African American Museum

National Museum of African American History and Culture – Source: Smithsonian Museum.

Seph Rodney, The Smithsonian’s African American Museum Tells the Myriad Stories of Black Heroism, Hyperallergenic, 6 January 2017

Being among such a dizzying selection of uplifting stories, you cannot avoid the conclusion that America would not be what it is without all the people represented here. 

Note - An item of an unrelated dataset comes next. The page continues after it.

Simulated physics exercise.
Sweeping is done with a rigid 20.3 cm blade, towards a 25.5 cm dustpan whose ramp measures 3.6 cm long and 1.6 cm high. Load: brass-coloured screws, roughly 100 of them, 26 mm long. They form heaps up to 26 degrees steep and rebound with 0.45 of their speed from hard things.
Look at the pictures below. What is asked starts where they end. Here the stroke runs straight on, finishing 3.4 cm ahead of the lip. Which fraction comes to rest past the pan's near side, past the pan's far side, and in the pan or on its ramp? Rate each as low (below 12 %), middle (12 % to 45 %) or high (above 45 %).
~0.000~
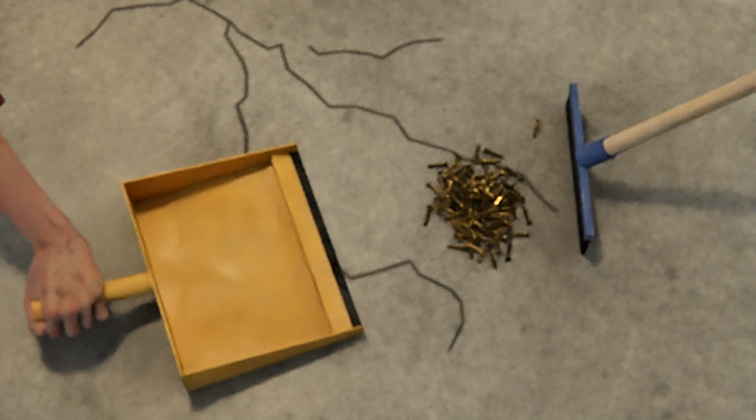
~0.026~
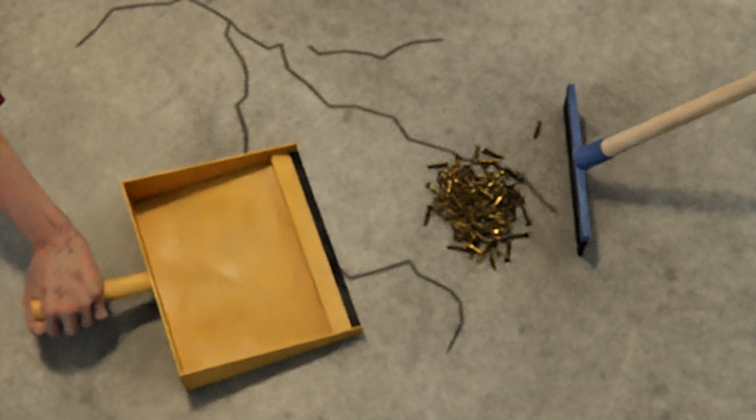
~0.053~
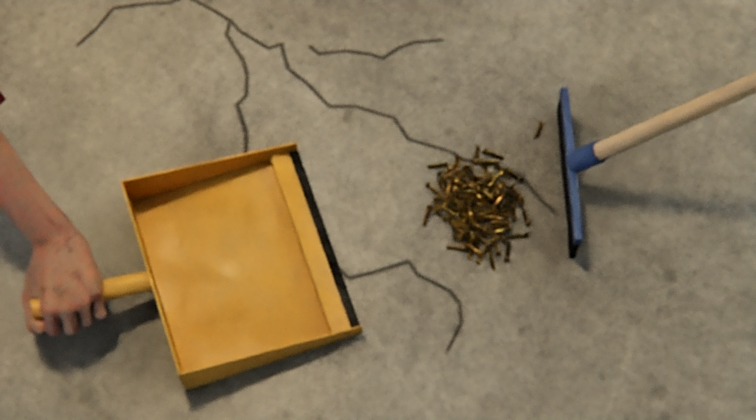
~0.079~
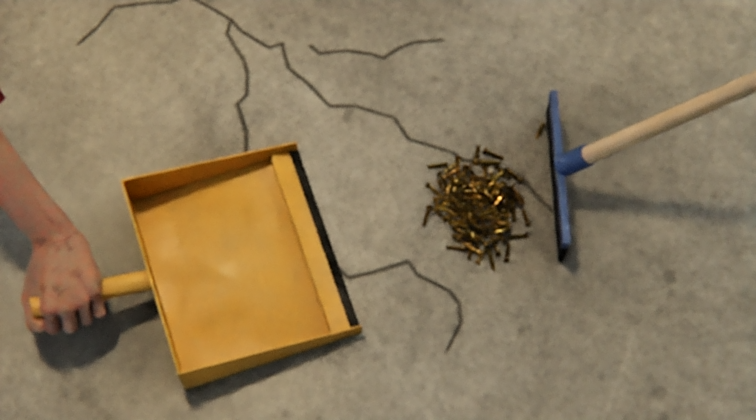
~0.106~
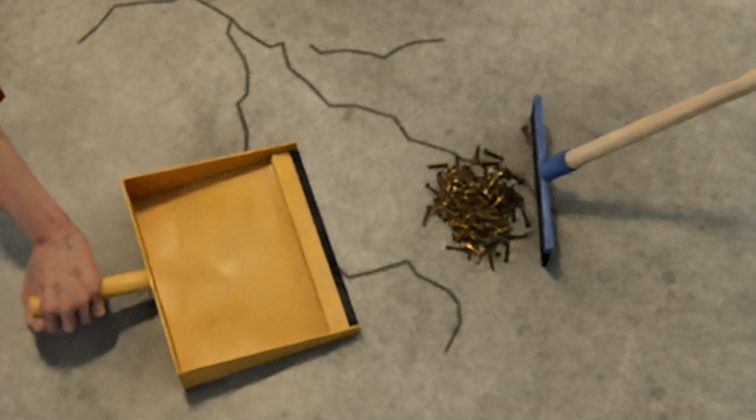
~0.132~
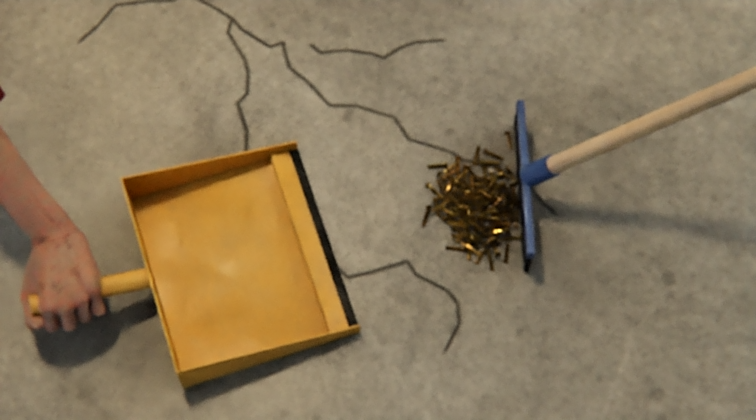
Near side - low, far side - low, pan - middle.
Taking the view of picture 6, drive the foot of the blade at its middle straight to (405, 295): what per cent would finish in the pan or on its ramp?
About 5 %.
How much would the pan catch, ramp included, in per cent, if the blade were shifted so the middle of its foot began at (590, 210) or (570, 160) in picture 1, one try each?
Close to 10 in a hundred, then close to 25 in a hundred.
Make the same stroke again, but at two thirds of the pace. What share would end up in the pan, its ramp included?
I'd put it at roughly 5 per cent.
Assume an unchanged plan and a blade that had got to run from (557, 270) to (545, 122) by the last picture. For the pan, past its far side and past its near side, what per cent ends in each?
You'd see pan at 0, far at 0 and near at 5.
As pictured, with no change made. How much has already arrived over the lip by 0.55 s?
Around 25 per cent of the load.
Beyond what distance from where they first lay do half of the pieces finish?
Somewhere around 18 centimetres.
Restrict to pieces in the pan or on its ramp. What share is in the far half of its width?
Estimate: Close to 40 %.
After 0.25 s, middle of the blade 15 cm from the lip; 0 % over the lip, far side 0 %, near side 0 %.
After 0.33 s, middle of the blade 8 cm from the lip; 0 % over the lip, far side 0 %, near side 0 %.
After 0.55 s, middle of the blade 6 cm from the lip; 25 % over the lip, far side 0 %, near side 0 %.
By 1.3 s all is still; near side 0 %, far side 0 %, pan 25 %, in front of the lip or behind the blade 75 %.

At the newly opened National Museum of African American History and Culture in Washington, D.C., there is a section on the top floor designated the “Culture Galleries,” which presents examples of African American contributions to visual art, music, dance, spoken word poetry, and other performance. The area detailing the history of the African people brought to these shores who eventually went on to create unique ways of living here is located below street level, at the foundation of the building. In the middle, the layout includes a floor of “Community Galleries,” which display exhibits on sports, military experience, faith, formal education, and examples of different residential neighborhoods with majority black populations. Other floors contain a library, classrooms, a family history center with resources for conducting research, a theater, a café, and, of course, a gift shop.

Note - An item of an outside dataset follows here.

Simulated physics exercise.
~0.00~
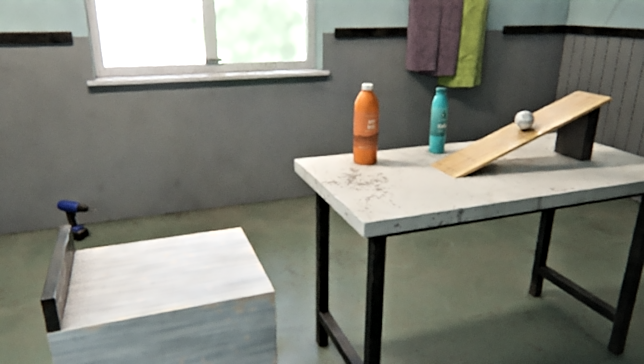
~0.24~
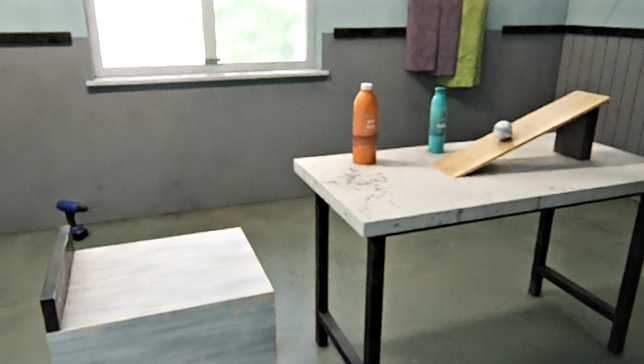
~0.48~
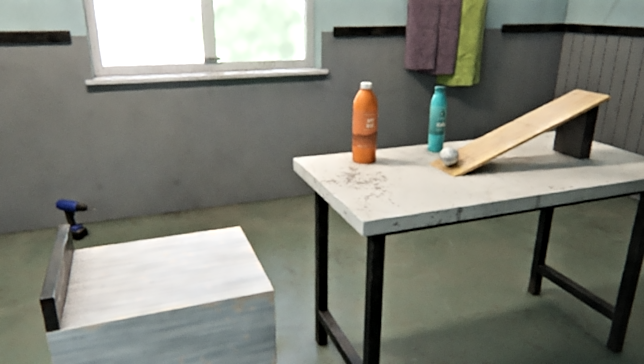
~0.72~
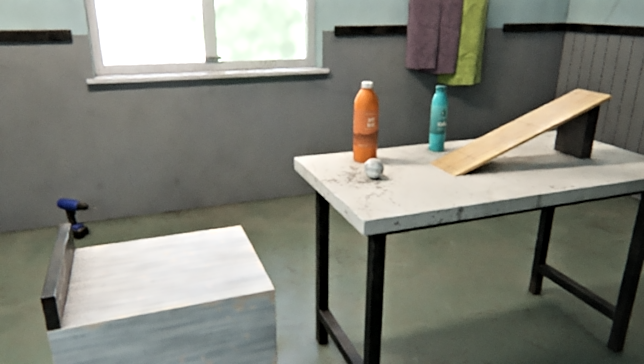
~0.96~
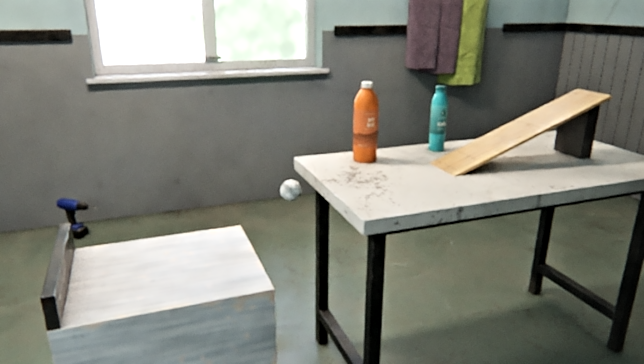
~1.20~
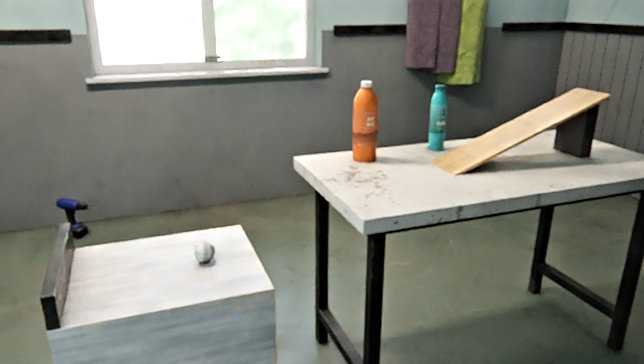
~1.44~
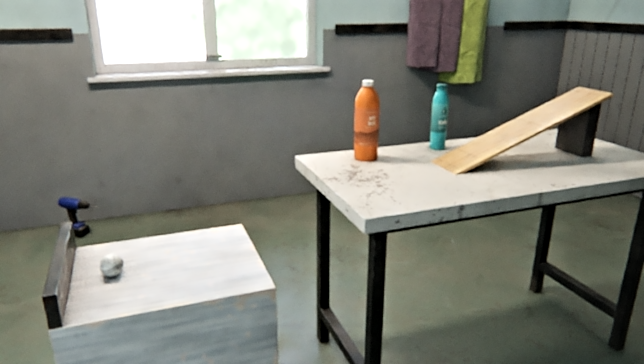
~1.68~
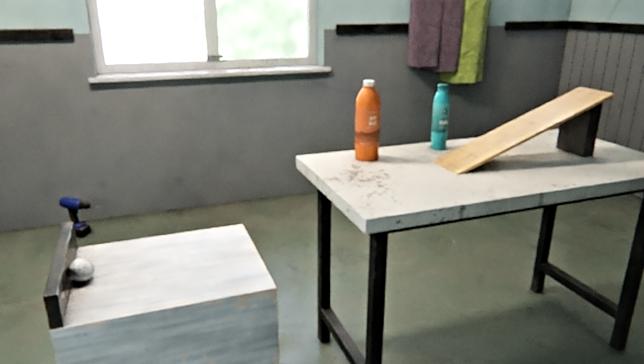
A white ball rolled down a wooden ramp and left across the table past an orange and a turquoise bottle, then flew off the edge over the gap, landed on the lower white cabinet, and rolled to the dark strip at its far end.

This design is not naïve. The arrangement tacitly asks visitors to understand African American culture as one that is founded upon its history, and generated by it. The implicit construction of this story of culture is elaborated and deepened by the wall texts and multimedia presentations in the “Culture” section. In total, the materials convey the argument that African American culture is a series of remarkably inventive moves to make, you might say, “sumpin outta nuthin.” If you’ve lived in this country for a while, you have heard or seen evidence of this alchemy historically enacted: black soldiers distinguishing themselves in battle despite being treated as second-class citizens by their home nation; black athletes demolishing previously held records in amateur and professional arenas despite the public will being largely marshaled against them; black students finding a way to receive a public education on par with that of whites by undoing a long-standing Supreme Court decision that had installed and defended an inherently discriminatory system. The phrase “making a way out of no way,” as one of the exhibits proclaims, is an epigram that holds in tension the contravening themes of black life: Black folks are being systematically held back, cheated, and erased, but black folks gonna triumph anyway.